Em outro momento do depoimento, Pezão comentou sobre sua prisão, quando ainda estava no cargo.

— Eu fiquei em estado de choque. Como se tira um governador eleito em cima de questões daquelas — afirmou, em referência aos argumentos do Ministério Público Federal (MPF).

Pezão foi denunciado pelos crimes de corrupção, lavagem de dinheiro e organização criminosa. Ele é acusado, junto de outras 14 pessoas, incluindo Cabral e dois ex-secretários, de ter recebido vantagens indevidas que somam R$ 39,1 milhões, em valores atualizados.

‘Taxa de oxigênio’

Cabral declarou que foi Pezão quem batizou a cobrança de 1% para sua estrutura de “taxa de oxigênio” e que ele direcionava licitações para escolher as empresas que as ganhariam.

— Quem estabeleceu (o nome de taxa de oxigênio) foi o próprio Pezão porque ele dizia que tinha que abastecer os subsecretários — afirmou Cabral.

— O Pezão recebeu valores durante todos os oito anos de pagamentos extras.

Em seu depoimento, Pezão se disse surpreso com a declaração do antecessor. Cabral ainda disse que, antes de deixar o governo, fez no Palácio Guanabara reuniões de passagem com Pezão e empresários para avisar que deixaria o cargo para o vice tentar a reeleição e que o esquema de pagamentos de propinas continuaria com ele. Bretas questionou Pezão, que negou as afirmações do ex-aliado.

Com a Fetranspor, disse Cabral, ficou acertado que Pezão era quem passaria a receber os R$ 500 mil mensais, além de R$ 30 milhões para a campanha. Cabral receberia R$ 8 milhões para ajudar deputados.

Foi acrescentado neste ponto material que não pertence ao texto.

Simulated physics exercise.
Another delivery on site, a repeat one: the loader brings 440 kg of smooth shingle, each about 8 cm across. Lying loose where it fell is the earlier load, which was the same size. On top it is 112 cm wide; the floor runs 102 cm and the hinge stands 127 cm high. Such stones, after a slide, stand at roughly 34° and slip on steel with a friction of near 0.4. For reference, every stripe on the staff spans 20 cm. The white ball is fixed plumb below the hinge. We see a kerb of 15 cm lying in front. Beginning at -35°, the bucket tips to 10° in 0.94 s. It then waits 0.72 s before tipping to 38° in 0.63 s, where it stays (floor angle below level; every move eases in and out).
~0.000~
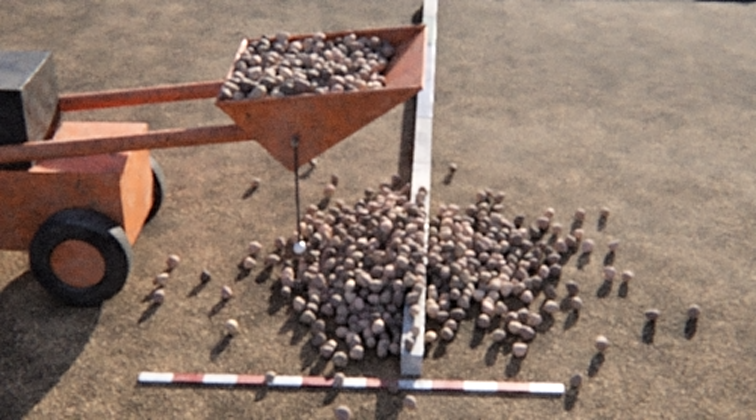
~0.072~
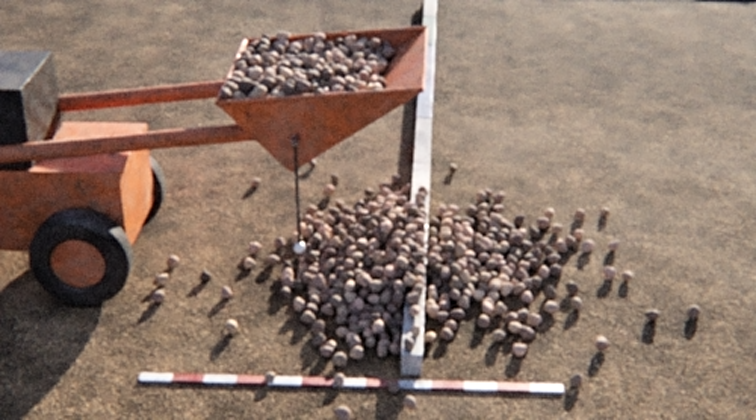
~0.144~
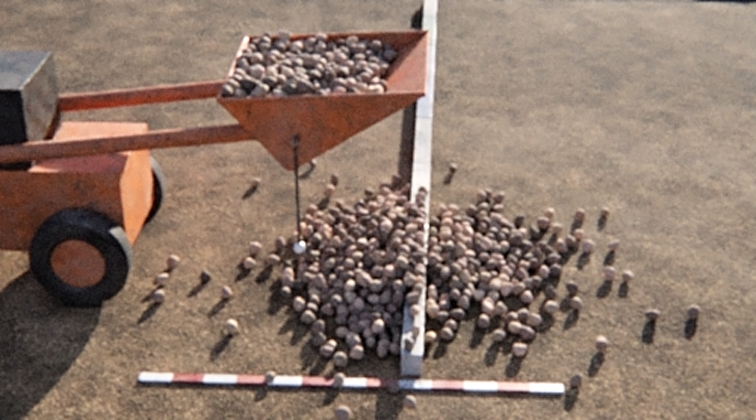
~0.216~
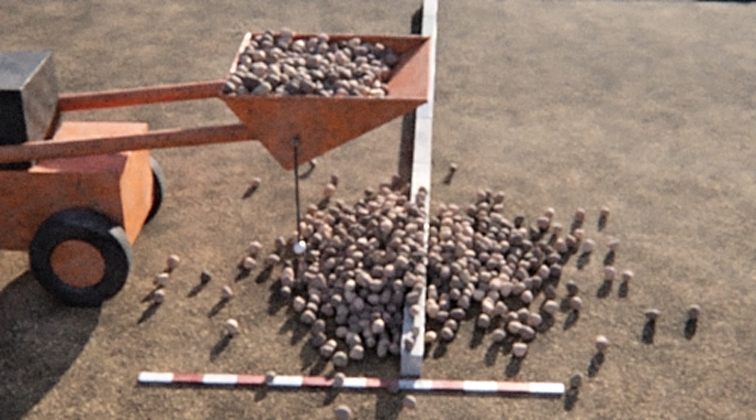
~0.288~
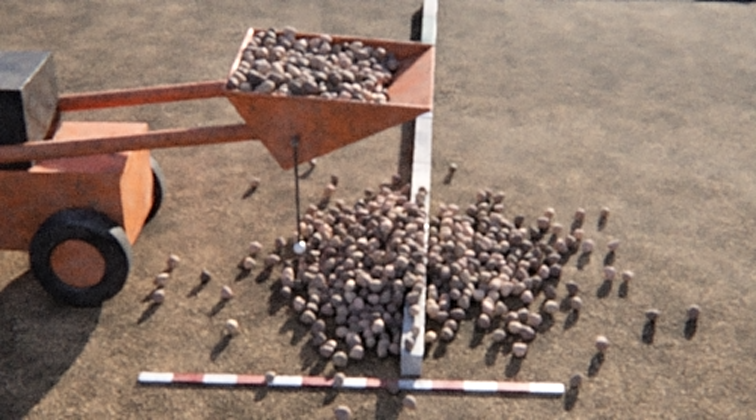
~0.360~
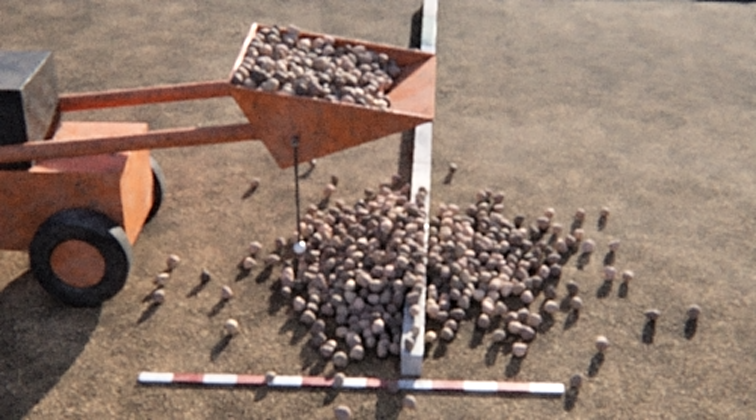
We see an orange loader holding a bucket full of smooth, rounded stones above a loose heap straddling a pale kerb; the bucket slowly tilts, its right lip lowering slightly, while the stones shift a little inside.
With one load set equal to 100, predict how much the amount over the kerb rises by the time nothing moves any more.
It rises by roughly 94 percent.
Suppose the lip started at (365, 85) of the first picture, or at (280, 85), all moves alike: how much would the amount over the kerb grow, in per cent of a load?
About 45 per cent from the first spot and 0 per cent from the second.
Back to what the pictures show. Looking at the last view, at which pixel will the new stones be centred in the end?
The middle ends up near (477, 256).
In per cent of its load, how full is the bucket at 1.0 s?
Roughly 100 per cent remains inside.
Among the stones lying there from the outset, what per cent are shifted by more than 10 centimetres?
I'd put it at about 10 per cent.
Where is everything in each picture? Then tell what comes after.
The bucket is at -35°, its lip at (423, 88); the top of the load is at (327, 49). The earlier load is highest near (404, 237), 24 cm above ground level, 69 % on this side of the kerb, 31 % over the kerb, in the first frame.
Lip at (424, 90), floor tilted -34°, highest stones at (320, 51); the stones move at 0.1 m/s on average, in the second frame.
Lip at (426, 94), floor tilted -32°, highest stones at (304, 50); the stones move at 0.2 m/s on average, in the third frame.
The bucket is at -29°, its lip at (428, 101); the top of the load is at (267, 50); the stones move at 0.2 m/s on average, in the fourth frame.
Lip at (431, 110), floor tilted -25°, highest stones at (262, 45); the stones move at 0.3 m/s on average, in the fifth frame.
The bucket is at -20°, its lip at (433, 120); the top of the load is at (262, 42); the stones move at 0.3 m/s on average, in the sixth frame.
After 0.7 s the floor is at 3°; in per cent of one load, 100 in the bucket, 69 on this side of the kerb, 31 over the kerb; the foremost stones are at (620, 260).
After 1.0 s the floor is at 10°; in per cent of one load, 100 in the bucket, 69 on this side of the kerb, 31 over the kerb; the foremost stones are at (620, 260).
After 2.7 s the floor is at 38°; in per cent of one load, 5 in the bucket, 84 on this side of the kerb, 111 over the kerb; the foremost stones are at (626, 278).
After 5.4 s the floor is at 38°; in per cent of one load, 0 in the bucket, 75 on this side of the kerb, 125 over the kerb; the foremost stones are at (626, 278). Net gain over the kerb, 94.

Ao fim do depoimento, o ex-governador declarou que um ex-funcionário de confiança lhe confessou que guardava valores ilícitos do sucessor. Questionado por Bretas, Pezão disse que tudo o que tem está em suas declarações de Imposto de Renda.

Pezão começou seu depoimento dizendo ter sido uma violência muito grande ter sido preso em pleno mandato. Ele reclamou de todo o processo que envolveu sua prisão em novembro de 2018.

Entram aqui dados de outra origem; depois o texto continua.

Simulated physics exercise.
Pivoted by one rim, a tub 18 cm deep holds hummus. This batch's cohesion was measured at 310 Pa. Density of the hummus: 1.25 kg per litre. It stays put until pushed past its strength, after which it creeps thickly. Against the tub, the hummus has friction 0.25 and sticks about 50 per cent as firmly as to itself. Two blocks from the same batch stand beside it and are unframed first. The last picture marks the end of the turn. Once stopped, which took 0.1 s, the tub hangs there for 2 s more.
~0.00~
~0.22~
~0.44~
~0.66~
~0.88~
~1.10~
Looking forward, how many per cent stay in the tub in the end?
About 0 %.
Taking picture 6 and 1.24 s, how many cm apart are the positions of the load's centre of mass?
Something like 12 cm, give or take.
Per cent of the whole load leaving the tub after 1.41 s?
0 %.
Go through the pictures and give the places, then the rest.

— Achei uma violência muito grande e pior: fui investigado e denunciado na primeira fase da Lava-Jato (em Curitiba), fui investigado três anos pela força-tarefa da Lava Jato e tive minha vida vasculhada de tudo quanto é jeito, cartão de crédito, telefone... A Polícia Federal pediu arquivamento —disse.

Pezão disse estar esperando para falar há um ano.

— Estou esperando há 14 meses para falar. Fui julgado, condenado e preso sem poder falar. Tem muitas questões que queria levantar antes de responder. Fui tirado de dentro do Palácio Laranjeiras de uma maneira particularmente para mim muito violenta. Não esperava, faltando 33 dias para terminar o governo, viver o que vivi — disse ele, ressaltando a presença de homens armados com fuzis e pistolas na residência oficial.

“Sei o que sofri na prisão”

O ex-governador classificou como “inverdade” e “uma mentira grande” os depoimentos de delatores e do próprio Cabral. Ele citou especificamente o delator Sérgio Castro, operador de seu antecessor no governo:

— O seu Sérgio Castro veio aqui dizendo que me entregou dinheiro e fui assaltado (sua casa no Leblon) no dia seguinte. Eu estava na Itália nesse dia.

Depois do depoimento, Pezão concedeu entrevista e afirmou que Cabral “está querendo um benefício” porque “está com uma delação para ser homologada”.

Ele falou ainda sobre o período em que ficou preso:

— Foi um período muito difícil e injusto. Graças a Deus, tenho muita resiliência. A prisão não é lugar para você ficar um dia. Eu fiquei um ano e 12 dias lá dentro, então sei o que sofri.

Pezão é acusado de receber R$ 150 mil mensais em propinas para favorecer empreiteiras que mantinham contratos para grandes obras do estado e vantagens indevidas da Fetranspor que chegaram a R$ 11,4 milhões. Ele também teria recebido R$ 240 mil de empresas fornecedoras de alimentação para a Secretaria estadual de Administração Penitenciária e para o Degase. A propina era dada para que faturas em atraso fossem pagas pelos órgãos. Ele negou e disse que foram o ex-presidente do TCE Jonas Lopes e seu filho, Jonas Lopes Neto, quem tentaram receber dinheiro das empresas.